Coloro che proprio non resistono alla tentazione di risalire dietro alle quinte della politica e vogliono capire come si sia davvero arrivati alla crisi di governo e per quali responsabilità, vi è l’interessantissima versione salottiera fornita dal senatore Renzi. Franceschini e Speranza e forse quindi anche Letta, avrebbero tentato di convincere Conte a votare la fiducia dal momento che Salvini avrebbe potuto non votarla. Il risultato, che Salvini si sarebbe accorto della manovra, mentre Conte manco l’avrebbe compresa. Questa ipotesi oltre che suggestiva testimonierebbe un’incomprensione profonda della politica. Non tanto perché convinta della disponibilità alle capriole da parte dell’avvocato Conte, ma perché l’avvocato Conte non controlla il voto del suo partito al punto di impedire ad una parte del movimento cinque stelle di votare contro il governo comunque.
Conte avrebbe rischiato di collezionare l’ennesima figuraccia, dicendo improvvisamente sì ed i suoi senatori votavano lo stesso no.
In ogni caso il retroscena raccontato da Renzi testimonia il pessimo stato delle relazioni fra le parti di una maggioranza di larghe intese dove l’una cerca il modo migliore di far fuori l’altra.

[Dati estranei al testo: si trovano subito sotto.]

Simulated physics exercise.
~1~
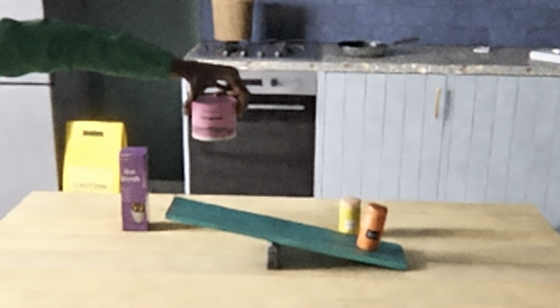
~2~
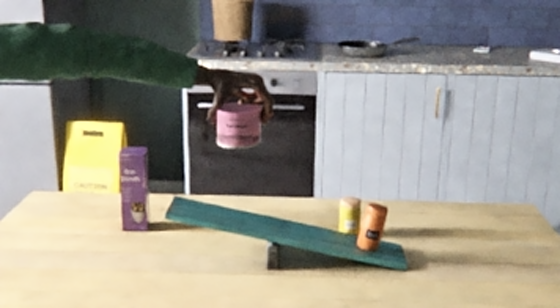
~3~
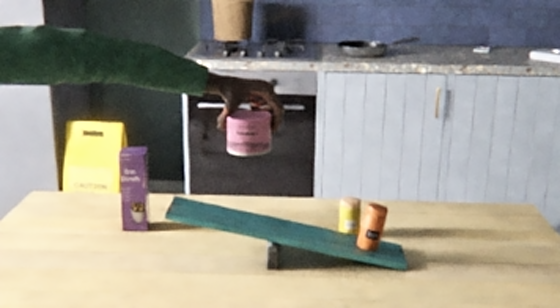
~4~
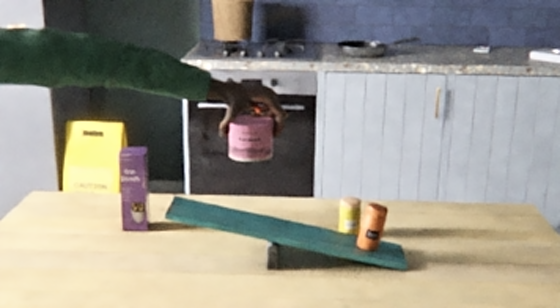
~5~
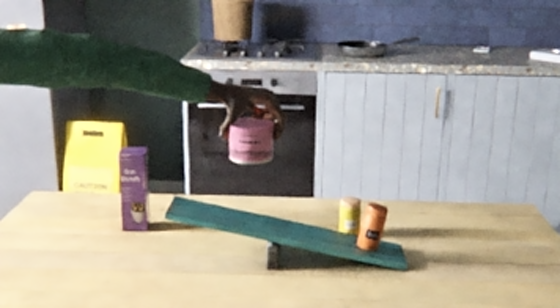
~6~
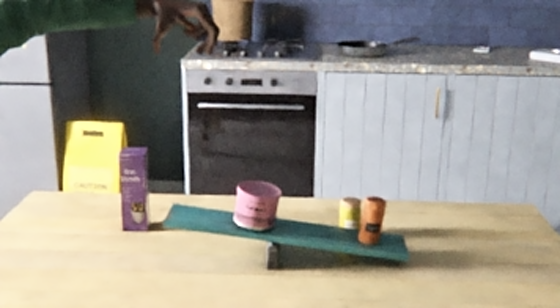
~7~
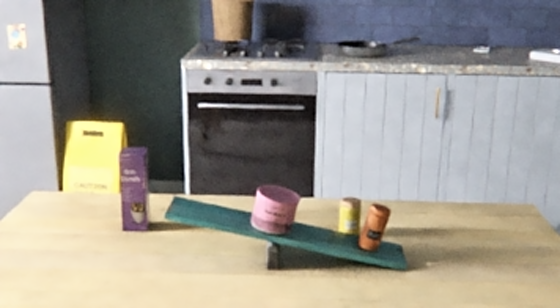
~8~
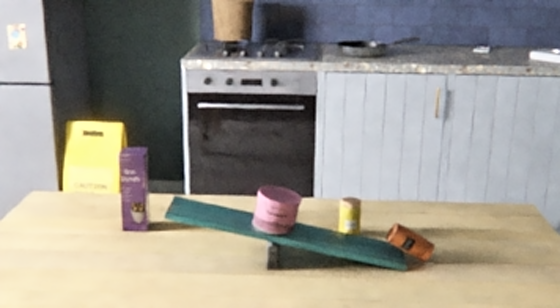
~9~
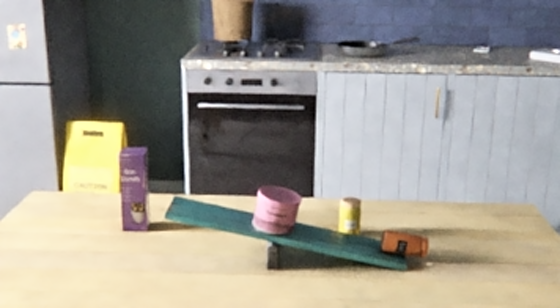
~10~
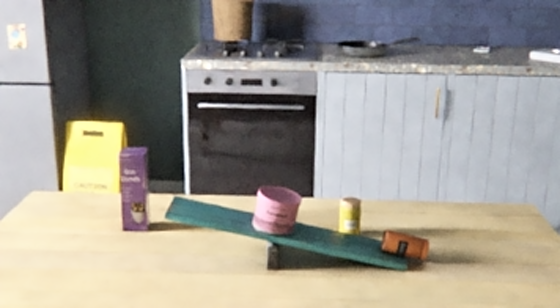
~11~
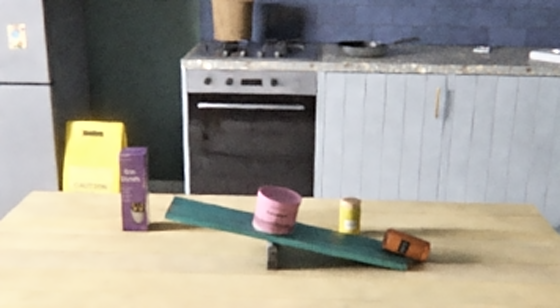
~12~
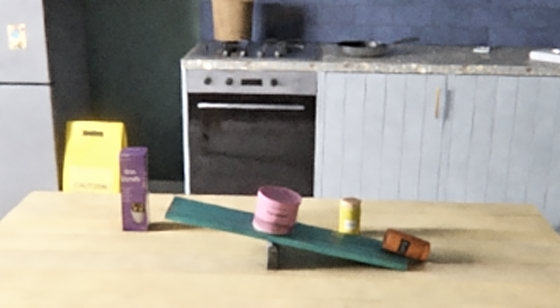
On a wooden kitchen table, a turquoise plank rests on a small block, sloping down to the right, with a yellow shaker and an orange shaker near its low end and a purple carton standing at the left. An arm in a green sleeve carries a pink tub rightward, lowers it and pauses above the plank. The hand lets go and withdraws as the tub lands left of the block. The plank tilts slightly towards level, then dips back, and the tub shifts right. The orange shaker topples onto its side, while the tub and yellow shaker stay standing on the plank, sloping as before.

È questa anche un’accusa rivolta direttamente al presidente del Consiglio, perché l’ostinazione di voler far votare la risoluzione proposta da Casini e non anche quella della Lega? Draghi aveva dunque un accordo con il Pd? Ohibò ma Draghi aveva un accordo con tutti i partiti della coalizione e la risoluzione di Casini era un invito a riprendere il percorso interrotto rivolto a tutta la maggioranza, incluso Conte. Se poi Conte non avesse voluto accoglierlo sarebbe stato lui ad escludersi ed il presidente del Consiglio a valutare il peso di tale esclusione. Nel momento nel quale invece si fosse approvata la mozione della Lega, ecco che la maggioranza di governo avrebbe estromesso con Conte l’intero movimento cinque stelle di cui gli esponenti erano ancora membri di governo. Ma i ministri si sono astenuti! Vero ma non si erano dimessi.
Una situazione politica viene naturalmente sottoposta ad infinite crisi non necessariamente terminali. Il presidente del consiglio valuta lo stato della maggioranza. Quello che Draghi non voleva e non poteva fare era rimettere in discussione il patto di governo, l’impostazione con cui si era caratterizzato il suo governo. Se volevano ridiscutere tale accordo gli alleati, era un’altra questione, non che Draghi si riducesse ad un livello di negoziazione fra le parti. Mario Draghi è Mario Draghi, non si è candidato alla presidenza del Consiglio, non ha vinto le elezioni. È stato invece chiamato dal Parlamento per risolvere una crisi grave del paese non per produrne una seconda. Il parlamento decidesse quello che gli pare.
Il Parlamento ha preso la decisione peggiore. Che Conte e Salvini restassero comunque invischiati in questa matassa, non dovrebbe stupire. Ma come mai lo è stato anche Berlusconi? Perché l’interlocutore più affidabile del partito popolare europeo non votasse la fiducia, Draghi deve averla fatta davvero grossa. Non fosse che tutti i ministri di Forza Italia si sono congedati dal loro partito su due piedi, hanno accusato Forza Italia di essersi snaturato con questa disgraziata scelta parlamentare. Se invece qualcuno confidasse ancora nelle capacità politica di quel partito, corresse ad iscriversi. Ci sono i posti liberi di Brunetta, Carfagna e Gelmini.